Sometimes, not often, but sometimes I wish I had endless funds. It would be fun to fly to London and go to Sotheby’s on the 17 July and bid on Lot 300, a mouse with glasses reading a newspaper by Beatrix Potter.

It’s a 125mm by 70mm fine ink and watercolour drawing, signed and dated lower right corner “HB.P. | 1890.”, mounted, minor browning not affecting image, slight soiling to blank border.

The Catalogue Note – Reminiscent of “The Day’s News” (c. 1892?), see The Art of Beatrix Potter p.196 and Beatrix Potter 1866-1943 – The Artist and Her World, p.57, Beatrix Potter appears to have had a fondness for mice reading newspapers. Perhaps the most famous example is the mouse reading The Tailor and Cutter from The Tailor of Gloucester. this drawing is entirely unknown and dates from the year of Beatrix Potter’s first association with the firm of Hildesheimer & Faulkner.

But with a starting price of 10 000 to 15 000 pounds I guess its not happening…

Orientalism

Sitting at the train station waiting for the train – this is really nothing noteworthy in my life since I seem to spend much of it on trains these days. But you realize that you are spending too much time in train stations when you begin to recognize members of the cleaning train cleaning crew. It may be not too surprising to recognize them since these are the people who stand and wait at the station at the end of the line (where I get off) in fact these are the people I see most often at the station. Even though I am also beginning to become familiar with the train crews.

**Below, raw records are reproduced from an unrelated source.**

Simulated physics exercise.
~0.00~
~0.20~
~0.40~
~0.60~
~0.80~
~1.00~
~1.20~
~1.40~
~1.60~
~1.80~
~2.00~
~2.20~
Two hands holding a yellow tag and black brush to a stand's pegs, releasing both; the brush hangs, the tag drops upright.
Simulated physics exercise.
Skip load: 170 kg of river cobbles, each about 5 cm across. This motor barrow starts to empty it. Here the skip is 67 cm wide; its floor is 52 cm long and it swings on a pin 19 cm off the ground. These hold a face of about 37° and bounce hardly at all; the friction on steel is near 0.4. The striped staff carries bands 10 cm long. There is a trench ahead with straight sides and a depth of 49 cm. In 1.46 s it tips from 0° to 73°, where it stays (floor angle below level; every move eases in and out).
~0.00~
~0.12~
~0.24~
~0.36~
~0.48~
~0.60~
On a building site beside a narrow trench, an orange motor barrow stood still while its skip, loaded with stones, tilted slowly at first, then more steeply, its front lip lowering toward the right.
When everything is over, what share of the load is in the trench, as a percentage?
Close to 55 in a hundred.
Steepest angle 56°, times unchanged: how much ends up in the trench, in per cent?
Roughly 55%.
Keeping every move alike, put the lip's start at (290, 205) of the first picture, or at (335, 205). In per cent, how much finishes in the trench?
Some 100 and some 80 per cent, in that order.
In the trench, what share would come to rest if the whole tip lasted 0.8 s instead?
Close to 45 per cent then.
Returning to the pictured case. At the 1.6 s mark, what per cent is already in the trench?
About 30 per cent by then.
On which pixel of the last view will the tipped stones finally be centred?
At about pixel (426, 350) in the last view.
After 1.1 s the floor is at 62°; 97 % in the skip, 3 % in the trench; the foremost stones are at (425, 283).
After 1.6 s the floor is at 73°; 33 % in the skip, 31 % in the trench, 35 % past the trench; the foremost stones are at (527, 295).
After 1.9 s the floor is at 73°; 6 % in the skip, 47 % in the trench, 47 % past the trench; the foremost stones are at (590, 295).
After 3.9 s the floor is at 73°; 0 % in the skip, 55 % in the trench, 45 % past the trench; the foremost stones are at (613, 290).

Today is different. Sitting with a big yellow suitcase on my way to Norway is the first leg of the journey. Tomorrow the real trip begins: it’s off to Marrakesh in Morocco. Besides being a trip away from a cloudy 14 degrees to a sunny 35 degrees minimum it is also an adventure to new sights, sounds and smells.

The heat demands poolside relaxation during the day so I carry relaxing paperbacks: Heather “The Fall of the Roman Empire”, Sen “The Argumentative Indian”, Murakami “Kafka on the Shore” & Auster “The New York Triology” – as you can see I am planning to do some non-work related reading. But not to worry, there is a laptop discretely tucked away in the suitcase.